La película, por lo tanto, se construye desde el interior, para crecer de manera formidable. Puede ser la innegable calidad de sus dos intérpretes, lo acertado de introducir el romance o el flirteo en medio de un entorno tan poco erotizante y aséptico como un juicio, un juicio, además, escabroso y duro, como es la muerte de un bebé con el padre como acusado y sobre el que sobrevuela la sospecha de que la persona juzgada no es, realmente, quien debería responder de lo sucedido, pero en todo caso, el ritmo sosegado, los diálogos naturales, las situaciones nada forzadas y el encaje progresivo de todas las piezas ,hacen de esta película una auténtica sorpresa, uno de esos outsiders a los que uno no presta demasiada atención inicial pero que, cuando empieza el boca a oreja tan unánime, se termina cayendo en ella y disfrutándola, lamentando que termine tan pronto, que se acabe, y que acabe con una declaración de amor tan hermosa como la de los últimos planos y esa forma de ponerse cómoda y mirar la doctora al juez.

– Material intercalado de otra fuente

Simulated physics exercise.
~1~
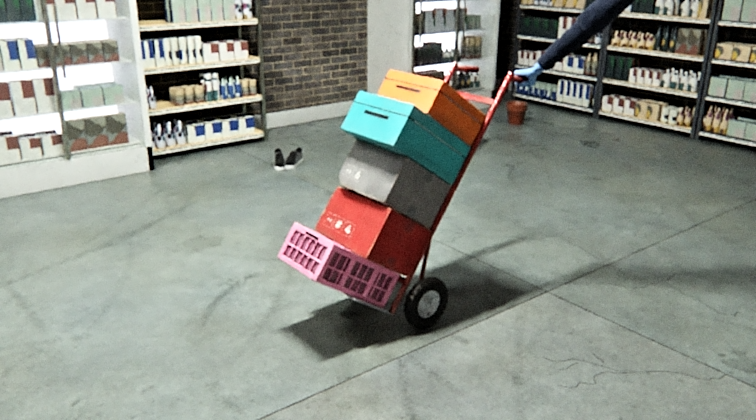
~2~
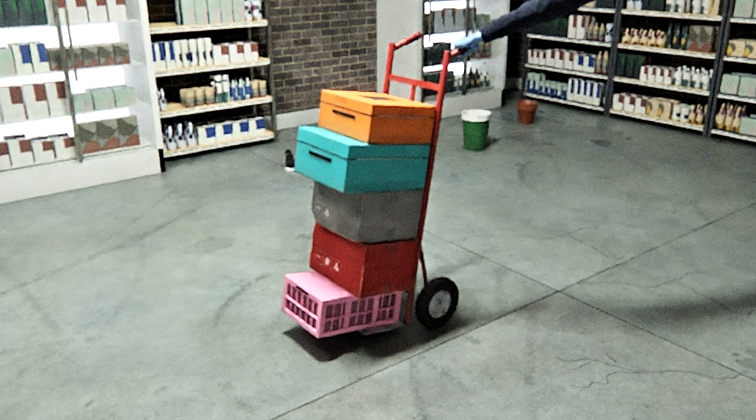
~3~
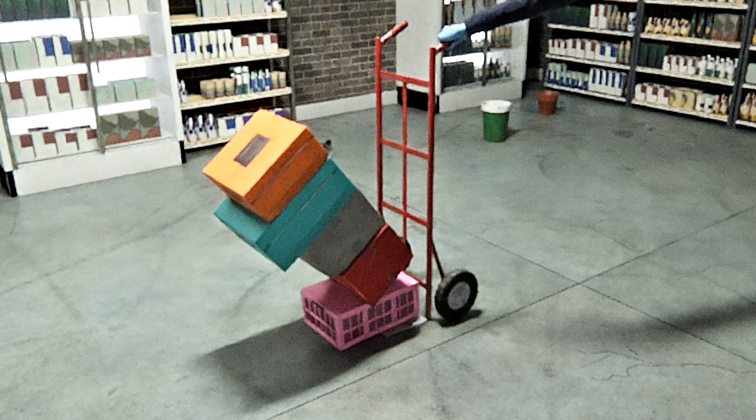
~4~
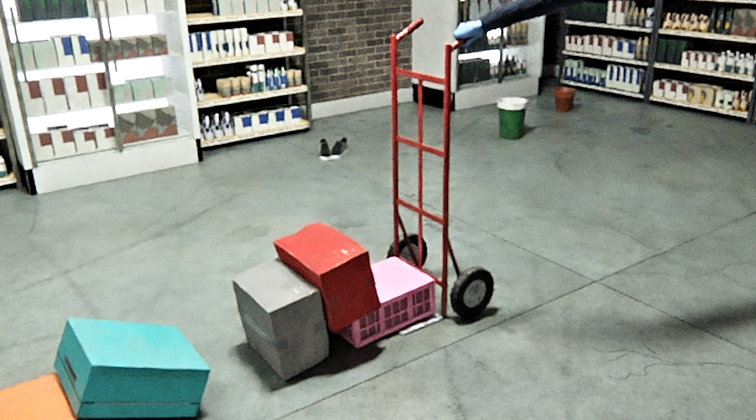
A gloved hand tilting a loaded red sack truck upright, its stacked boxes toppling left onto the floor beside the pink crate.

Michel Racine empieza la película comiendo manzanas de su huerto agusanadas, arrastra una pierna con secuelas tras aquel accidente, es una persona con dolor físico y emocional, pero en el fondo no es el trabajo del tribunal el que hace daño, «estamos blindados» dice, y no le falta razón, «nuestros pacientes no pueden llamarnos por teléfono desde la prisión», comenta con sorna, es lo que le falta cuando por las tardes desconecta y termina de sentenciar lo que le aumenta esos dolores y carencias. Cuando termina este juicio y empieza el siguiente, el personaje soberanamente tratado y creado por Luchini tiene la ocasión de curar todas sus heridas, la gripe y la fiebre desaparecerán y ello gracias a ser capaz de decir lo que realmente piensa y no por esperar a que otro lo diga por él.